O Signore, potessi io volare laggiù, presso la mia gente e predicare a tutti a gran voce la Tua bontà: Oh, quante anime potrei conquistarti! Fra i primi, la mia mamma, il mio papà, i miei fratelli, la sorella mia, ancora schiava... tutti, tutti i poveri negri dell’Africa, fa’ o Gesù, che anche loro ti conoscano e ti amino!

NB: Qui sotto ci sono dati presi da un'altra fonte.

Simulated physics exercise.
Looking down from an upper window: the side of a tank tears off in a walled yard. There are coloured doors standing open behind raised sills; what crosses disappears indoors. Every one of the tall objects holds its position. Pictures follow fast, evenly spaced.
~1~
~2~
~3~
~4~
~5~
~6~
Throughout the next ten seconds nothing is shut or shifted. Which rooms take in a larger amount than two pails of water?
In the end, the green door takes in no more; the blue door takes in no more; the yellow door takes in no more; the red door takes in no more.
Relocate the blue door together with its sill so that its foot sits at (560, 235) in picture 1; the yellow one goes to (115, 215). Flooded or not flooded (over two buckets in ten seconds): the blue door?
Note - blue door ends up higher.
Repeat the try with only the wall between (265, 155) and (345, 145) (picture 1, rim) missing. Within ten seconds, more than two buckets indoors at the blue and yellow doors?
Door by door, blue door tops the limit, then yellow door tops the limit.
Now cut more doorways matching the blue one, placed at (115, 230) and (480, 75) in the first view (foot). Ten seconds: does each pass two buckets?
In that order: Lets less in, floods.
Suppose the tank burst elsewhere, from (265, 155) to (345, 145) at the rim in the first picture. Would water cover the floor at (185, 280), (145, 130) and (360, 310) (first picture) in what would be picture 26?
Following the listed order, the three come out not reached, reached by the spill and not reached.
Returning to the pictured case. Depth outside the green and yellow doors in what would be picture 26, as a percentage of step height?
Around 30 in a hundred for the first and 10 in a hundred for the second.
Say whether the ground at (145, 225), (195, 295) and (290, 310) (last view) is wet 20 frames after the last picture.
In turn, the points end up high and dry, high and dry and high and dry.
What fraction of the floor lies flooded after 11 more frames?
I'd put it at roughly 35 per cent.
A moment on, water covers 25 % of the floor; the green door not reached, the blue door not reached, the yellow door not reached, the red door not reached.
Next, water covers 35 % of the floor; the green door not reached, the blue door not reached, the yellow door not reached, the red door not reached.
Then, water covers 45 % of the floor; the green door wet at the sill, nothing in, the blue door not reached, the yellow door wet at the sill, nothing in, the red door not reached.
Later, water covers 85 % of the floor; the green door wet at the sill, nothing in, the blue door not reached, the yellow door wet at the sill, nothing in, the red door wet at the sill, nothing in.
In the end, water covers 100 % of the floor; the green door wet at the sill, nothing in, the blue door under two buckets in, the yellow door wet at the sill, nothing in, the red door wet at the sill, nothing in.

Il giorno 10 febbraio 2019, il Santo Padre Francesco, durante la preghiera dell’Angelus, rivolgeva alla Santa la seguente preghiera, affinché intercedesse per tutte le persone vittime della tratta:

Santa Giuseppina Bakhita, da bambina sei stata venduta come schiava e hai dovuto affrontare difficoltà e sofferenze indicibili. Una volta liberata dalla tua schiavitù fisica, hai trovato la vera redenzione nell’incontro con Cristo e la sua Chiesa. Santa Giuseppina Bakhita, aiuta tutti quelli che sono intrappolati nella schiavitù. A nome loro, intercedi presso il Dio della misericordia, in modo che le catene della loro prigionia possano essere spezzate.

Possa Dio stesso liberare tutti coloro che sono stati minacciati, feriti o maltrattati dalla tratta e dal traffico di esseri umani. Porta sollievo a coloro che sopravvivono a questa schiavitù e insegna loro a vedere Gesù come modello di fede e speranza, così che possano guarire le proprie ferite.

Ti supplichiamo di pregare e intercedere per tutti noi: affinché non cadiamo nell’indifferenza, affinché apriamo gli occhi e possiamo guardare le miserie e le ferite di tanti fratelli e sorelle privati della loro dignità e della loro libertà e ascoltare il loro grido di aiuto. Amen.

Santa Giuseppina Bakhita, prega per noi.

 

[1] SS. Papa Giovanni Paolo II, Omelia per la canonizzazione, 1° ottobre 2000.